Desta forma, a especialista fala em um comportamento impulsivo, muitas vezes irracional, que é reforçado pela presença de outras pessoas fazendo o mesmo.
“É aí que entra o que chamamos de contágio emocional e comportamento de manada. Ver todo mundo correndo, pegando produtos, disputando espaço, gera um senso de urgência e medo de ficar de fora, como se o cérebro entendesse ‘se eu não agir agora, perco’, e deixa de lado a lógica ou o cuidado com o espaço, virando uma ação quase automática”, explicou.
‘Bagunça fala muito sobre a pessoa’, opinam clientes

“Eu vim de Corguinho para aproveitar esta liquidação e não imaginava encontrar a loja assim. Foi a primeira coisa que eu percebi, tudo revirado. Por acaso, achei os baldes que queria, mas tudo sem preço, nem nada. Acho que o povo tira tudo fora do lugar e não tá nem aí”, comentou a vendedora autônoma Amanda Riveros, de 66 anos.
Conforme Amanda, as pessoas demonstram até o seu “nível de cultura” quando se comportam desta maneira. “A bagunça demonstra muita coisa sobre uma pessoa. Não é preciso ter um alto nível de educação, só precisa ser educado, e isso é bem diferente”, opinou.
A turismóloga Vânia Viana, de 42 anos, concorda e diz que é necessário pensar antes de agir desta forma. “A gente chega e já encontra tudo remexido, não acha o preço mais, porque eles [clientes] tiram do lugar. E eu gosto de comparar preços, pesquisar o melhor, mas fica impossível desse jeito”, lamentou.
‘Na multidão, indivíduo tende a perder a consciência totalmente’, explica neuropsicóloga

Neste sentido, os gatilhos de escassez e de urgência são ativados com essas liquidações que usam o marketing, justamente para que seja assim, e as pessoas, facilmente, vão às compras. Com a pessoa envolvida nas multidões, ocorre então a desindividualização — nome dado pela psicologia social.
“Ele [indivíduo] tende a perder a consciência totalmente, dos seus próprios limites morais e comportamentais, também, se sentindo parte de um grupo anônimo. E aí, o que que acontece? Ele fica livre para agir impulsivamente, sem medir consequência nenhuma, está ali, no meio do grupão, então, age como o grupo age, gerando um efeito de contágio emocional, no caso destas pessoas que reviram, destroem, derrubam as prateleiras, deixam a roupa no chão e pisam em cima”, comentou a psicóloga e neuropsicóloga Wanessa Fernandes.
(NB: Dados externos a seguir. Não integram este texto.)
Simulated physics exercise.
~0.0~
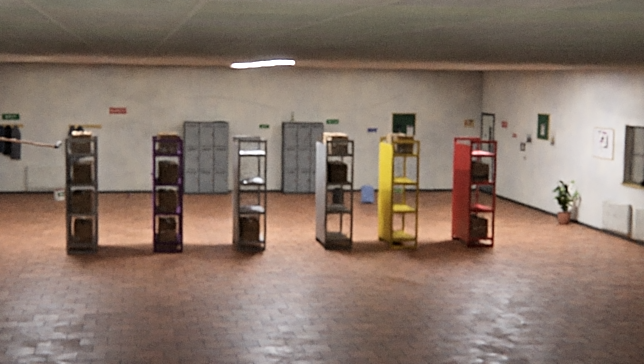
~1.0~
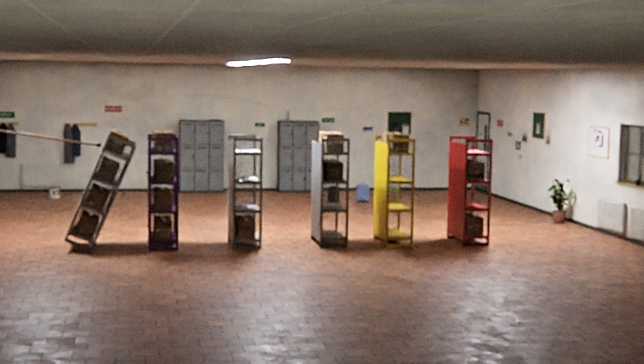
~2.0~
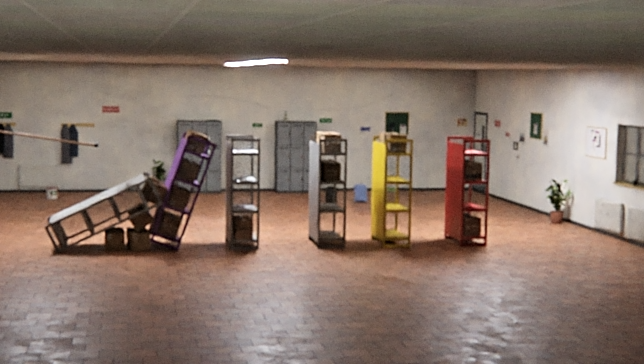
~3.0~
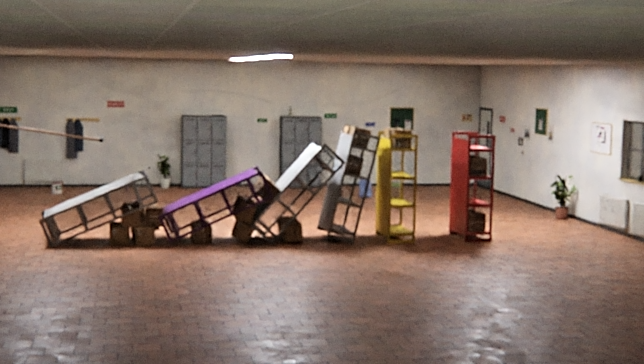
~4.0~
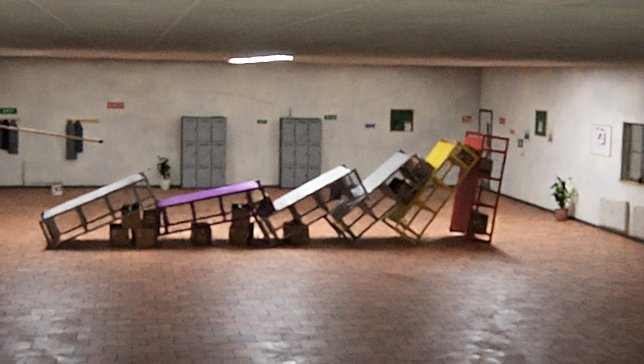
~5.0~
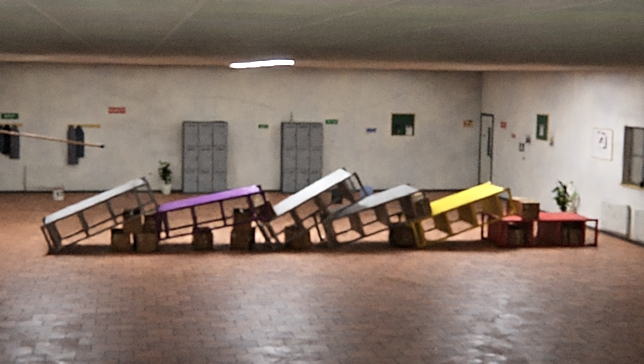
In a wide room with a brick-red tiled floor, a pole from the left tipped the first of six shelving racks rightward, and they toppled one after another, spilling boxes, until the yellow one leaned low and the red one lay flat at the far right.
‘Entusiasmo coletivo pode fazer pessoas ficarem descontroladas e até agressivas’, diz especialista
Ainda neste sentimento de “entusiasmo coletivo”, as pessoas podem se tornar ainda mais eufóricas, descontroladas e até ficarem agressivas.
“E tem o outro lado também, que a gente precisa compreender, embora este comportamento seja extremamente inadequado para pessoas civilizadas, eles não acontecem por acaso, porque se a loja, se tem a ausência de organização no ambiente, se não conseguem controlar o fluxo, com a presença de seguranças, por exemplo, cria o terreno para as pessoas terem esta impulsividade coletiva, então, também tem que organizar o ambiente”, ponderou Fernandes.
Por fim, a profissional qualifica este e outros momentos de tumulto como uma “desregulação emocional coletiva”, algo também alimentado pela ansiedade, imediatismo e a falta da estrutura social do local, o que não justifica o excesso das pessoas, mas, sim, podem ser fatores a serem analisados para planejar ações do tipo.
“Uma promoção gigante assim também pede uma consciência social mais responsável e empática, porque senão vira uma manada de sobrevivência, de tudo o que já falamos”, finalizou Wanessa.